98) Zatoichi At Large ( 1972 )
The most popular of all the Chambara series was Zatoichi, a blind masseur who was secretly a Yakuza hit man who hid his sword inside his cane. Although blind, Zatoichi was a master swordsman who killed his foes with his phenomenal hearing. As the series progressed he gave up being a hit man and intended to live the remainder of his life as a simple masseur, but was still a wanted man for killing a few corrupt government officials and had a price on his head from a few angry Yakuza gangs he had double crossed. And he had a habit of wandering into towns ruled over by corrupt Yakuza bosses that he would end up having to confront. Zatoichi was played by actor Shintaro Katsu, who was also the series producer, and did so for 26 movies and 100 television episodes. The 23rd movie in the series, Zatoichi at Large, is not the best of the series but the one which is the best representation of the entire series.

99) Zatoichi Meets the One Armed Swordsman
aka Zatoichi Meets His Equal ( 1971 )
Zatoichi Meets the One Armed Swordsman is not the best representation of the series. It was one of two movies where as a gimmick Zatoichi teamed up with another famous movie swordsman, the other being Zatoichi Meets Yojimbo. While not a typical Zatoichi movie, it was one of the most memorable films in the series.

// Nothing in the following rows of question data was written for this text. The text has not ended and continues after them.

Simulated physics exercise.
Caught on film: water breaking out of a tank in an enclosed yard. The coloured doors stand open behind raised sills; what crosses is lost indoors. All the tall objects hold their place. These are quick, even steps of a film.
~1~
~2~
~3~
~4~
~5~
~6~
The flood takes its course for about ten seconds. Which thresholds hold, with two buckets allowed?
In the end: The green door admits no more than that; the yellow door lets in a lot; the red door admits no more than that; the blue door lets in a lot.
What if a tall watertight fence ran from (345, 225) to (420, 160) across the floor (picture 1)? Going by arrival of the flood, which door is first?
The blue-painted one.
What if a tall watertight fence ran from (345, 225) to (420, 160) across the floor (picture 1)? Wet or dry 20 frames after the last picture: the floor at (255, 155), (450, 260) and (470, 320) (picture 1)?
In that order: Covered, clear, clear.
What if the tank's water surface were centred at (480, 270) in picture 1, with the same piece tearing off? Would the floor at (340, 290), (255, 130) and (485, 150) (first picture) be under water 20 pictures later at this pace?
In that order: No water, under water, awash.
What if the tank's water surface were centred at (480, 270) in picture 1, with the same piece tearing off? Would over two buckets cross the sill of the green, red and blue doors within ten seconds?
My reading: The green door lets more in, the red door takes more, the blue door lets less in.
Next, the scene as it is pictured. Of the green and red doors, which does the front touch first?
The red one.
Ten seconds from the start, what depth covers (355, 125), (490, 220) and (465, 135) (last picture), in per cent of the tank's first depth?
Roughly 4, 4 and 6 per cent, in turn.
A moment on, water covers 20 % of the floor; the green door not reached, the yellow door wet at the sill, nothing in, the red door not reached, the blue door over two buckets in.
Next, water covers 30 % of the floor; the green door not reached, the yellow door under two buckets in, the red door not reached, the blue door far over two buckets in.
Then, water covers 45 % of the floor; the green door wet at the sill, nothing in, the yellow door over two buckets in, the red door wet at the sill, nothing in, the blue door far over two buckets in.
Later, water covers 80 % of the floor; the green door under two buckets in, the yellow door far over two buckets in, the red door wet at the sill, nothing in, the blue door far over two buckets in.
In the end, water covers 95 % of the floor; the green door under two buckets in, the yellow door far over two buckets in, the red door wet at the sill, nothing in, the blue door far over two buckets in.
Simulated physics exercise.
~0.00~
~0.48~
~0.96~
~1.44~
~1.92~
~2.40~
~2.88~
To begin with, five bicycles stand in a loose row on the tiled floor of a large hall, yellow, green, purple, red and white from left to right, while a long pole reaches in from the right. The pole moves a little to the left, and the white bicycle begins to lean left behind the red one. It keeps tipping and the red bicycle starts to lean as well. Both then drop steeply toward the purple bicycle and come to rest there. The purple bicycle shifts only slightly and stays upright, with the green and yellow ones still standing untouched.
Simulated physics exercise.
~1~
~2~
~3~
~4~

100) Zu: Warriors of the Magic Mountain
aka Zu: Time Warrior ( 1983 )
Lee Sau-Man’s novel The Legend of the Zu Mountain Warriors was an epic that took him twelve years to write and ran for 50 volumes with a prologue that ran for 9 volumes and a 5 volume epilogue. Because any adaption would involve hundreds of special effects no studio could afford to film an adaption. It was not until 1983 that Golden Harvest dared to tackle the book, handing the project over to director Tsui Hark. Tsui realized that while Western cinema had progressed in special effects with films like 2001 A Space Odyssey and Star Wars, but in Hong Kong they were still using special effects created in the 1920s. Tsui paid Robert Blalack who had created the special effects for Star Wars to teach his crew how to create western special effects. The end result was the first great special effects movie ever released by a Hon Kong movie studio. Other special effects films would follow, and Zu even was cited by John Carpenter as his inspiration for Big Trouble in Little China. While Zu’s incredible special effects have dated in the decade and a half since it was released it is still an awesome movie to watch.